Aunque la gastronomía y los servicios no merecen más que estas pocas letras, como prueba de su existencia, el recorrido en sí bien vale la pena pues casi se redescubre la urbe y se verifica, de forma empírica y en el terreno, ese viejo alegato que decía que la ciudad se construyó de forma escalonada, casi huyendo del agua y refugiándose en las montañas, en una ingeniosa y caprichosa topografía.
Poco a poco, mientras la embarcación deja atrás al malecón, la ciudad va tomando una nueva forma más alargada: se perciben las terrazas, imperceptibles al nivel de la calle, sobre las cuales se asentaron las edificaciones. Las empinadas lomas, desde el mar menos verticales y más pequeñas, a duras penas se concibe que provoquen suspiros al subirlas.
La urbe parece un amasijo de ladrillo y tejas de todos los colores, y árboles regados por doquier sin seguir ninguna lógica… pero se ve quieta, silenciosa, acariciada por el sol, mientras uno se percata que, a modo de maqueta, se tratan de adivinar y localizar aquellas edificaciones que sirven de referencia al transeúnte.
El recorrido por la bahía es de apenas dos horas, justo la cantidad de tiempo para no aburrir y dejar el deseo de un poco más, 120 minutos que se diluyen en un ir y venir de gaviotas, hambrientas todo el tiempo y capaces de disputar frenéticamente cualquier tipo y cantidad de alimento; un recorrido matizado por las muestras irrefutables de la fuerza de la naturaleza y la tozudez humana por robarle terreno al mar.

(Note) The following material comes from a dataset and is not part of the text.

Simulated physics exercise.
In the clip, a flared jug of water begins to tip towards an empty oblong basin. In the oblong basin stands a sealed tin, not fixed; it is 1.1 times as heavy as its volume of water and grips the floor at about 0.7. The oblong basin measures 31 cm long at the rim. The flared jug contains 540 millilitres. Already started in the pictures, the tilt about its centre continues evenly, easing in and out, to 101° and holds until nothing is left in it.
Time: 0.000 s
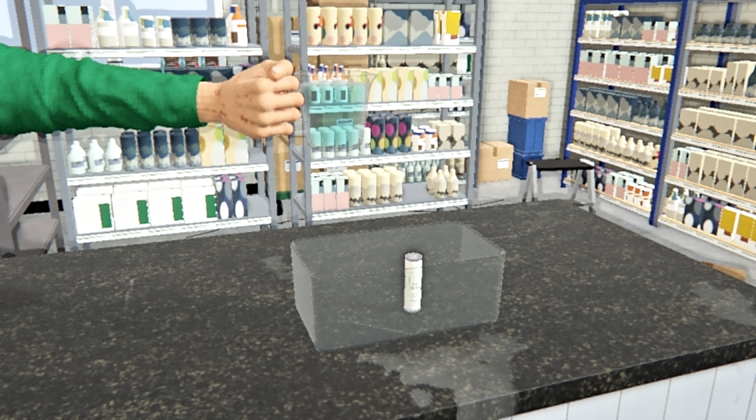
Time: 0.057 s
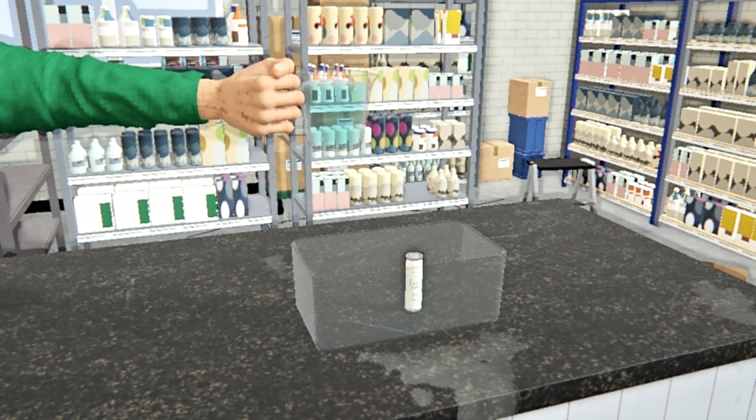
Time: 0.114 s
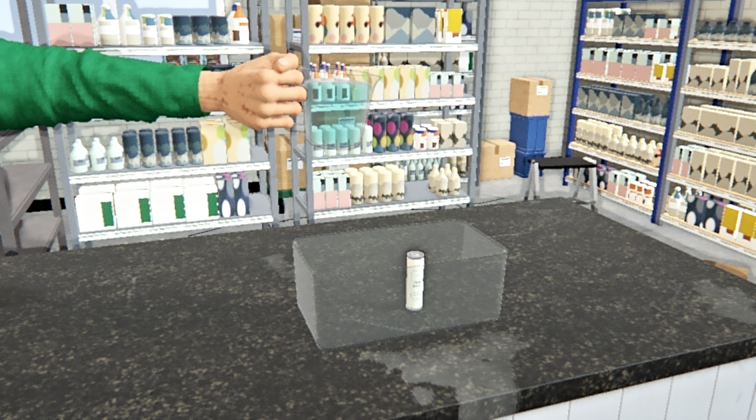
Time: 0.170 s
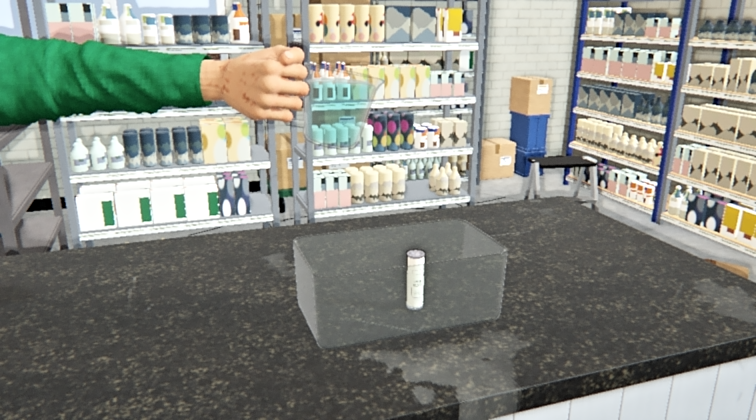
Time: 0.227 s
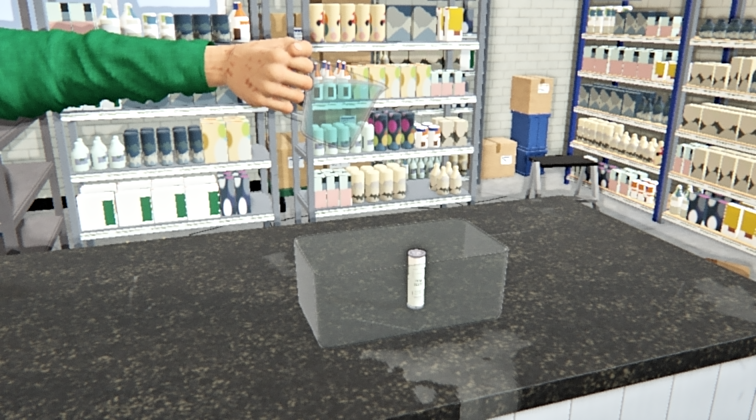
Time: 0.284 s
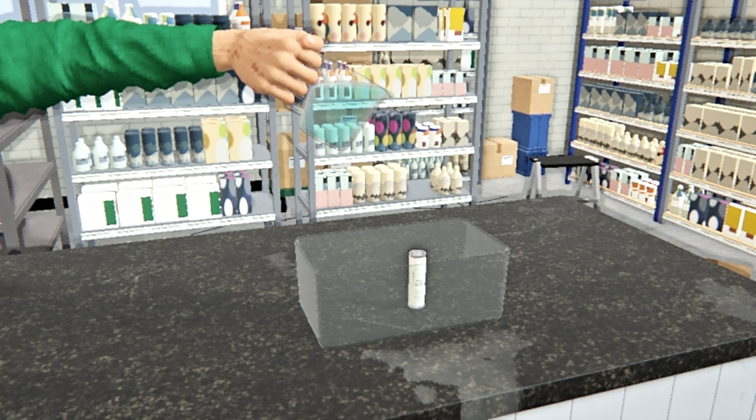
In a storeroom lined with stocked shelves, a green-sleeved arm holds a clear flared jug above a dark speckled counter, where a small tin stands by a transparent oblong basin. The jug, upright at first, leans gradually to the right until clearly tilted, while the basin and tin stay still.
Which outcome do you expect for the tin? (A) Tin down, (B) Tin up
Answer: B.
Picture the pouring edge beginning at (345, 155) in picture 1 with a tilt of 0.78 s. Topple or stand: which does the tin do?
Then the tin remains standing.
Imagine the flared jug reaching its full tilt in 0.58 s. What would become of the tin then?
After the tilt, the tin is still standing.
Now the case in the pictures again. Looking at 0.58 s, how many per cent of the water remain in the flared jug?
I'd estimate some 52 % remains.
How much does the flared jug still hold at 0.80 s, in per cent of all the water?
About 10 % is still there.
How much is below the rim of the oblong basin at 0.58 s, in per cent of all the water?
Close to 10 in a hundred.
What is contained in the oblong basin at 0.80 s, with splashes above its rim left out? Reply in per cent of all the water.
I'd put it at roughly 64 per cent.
After 0.58 s the tilt is 86° and 53 per cent is still to pour; the tin stands where it began.
After 0.80 s the tilt is 101° and 10 per cent is still to pour; the tin stands where it began.
After 1.03 s the tilt is 101° and 1 per cent is still to pour; the tin stands where it began.
After 1.28 s the tilt is 101° and 0 per cent is still to pour; the tin stands where it began.
In the end the tin stands where it began.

Se descubren lugares solo mencionados y nunca visitados, entre ellos la refinería y la termoeléctrica; se incluye un bojeo a Cayo Granma, lugar de techos rojos para que no encandilar a los pilotos de los aviones que llegan a la ciudad, pequeño chispazo de tierra con una identidad cultural tan antigua como sus edificaciones, aunque parece ser un diminuto territorio donde el tiempo se resiste a rozar.
Desde la “Cajuma” se descubren escenas de la vida cotidiana del santiaguero desconocidas por la mayoría “terrestre”: el pescador que con desespero intenta capturar la cena, los deportistas con muchos sueños olímpicos que surcan las aguas atestadas de pequeñas medusas, también un pequeño cementerio donde descansan eternamente el alma de cientos de marinos con millones de historias fascinantes y desconocidas, tragadas por la desmemoria.
Justo en la estrecha entrada de la bahía, cuando el fuerte viento estremece la embarcación y el capitán advierte cuidar sus pertenencias para no ser arrastradas por la impetuosa brisa, en ese instante, a lo lejos, se observa la que es sin dudas una de las maravillas de Santiago de Cuba: el Morro.
Ubicado en un promontorio, visitado por miles de personas cada año, eterno rival del tiempo, los ciclones, corsarios y piratas, de los temblores y hasta del propio hombre, su creador, esta fortaleza bien podría ser considerada el escenario de las mil fotografías pues vista desde el aire, desde el propio lugar, o desde el mar, siempre regala una imagen, sencillamente, espectacular. Es un pequeño gigante de piedra que infundió respeto y temor.
Se acaba el recorrido. Los 120 minutos llegan a su fin. El viaje también.
Atrás queda el redescubrimiento de Santiago de Cuba, la posibilidad de ver ese mundo marinero de la urbe, desconocido por muchos, y que hoy se abre en escenas bellas e inquietantes que exhiben las huellas del tiempo, la naturaleza, del hombre y también de la desidia, en pilotes cercenados de tajo, pilas de ladrillos rojos arrancados y que se amontonan por doquier, a su lado madera roída y descolorida, niños juegan en calzoncillos y felices, sin preocupaciones y con muchísima seguridad, y viejos pescadores que casi dragan el fondo con sus pequeñas redes.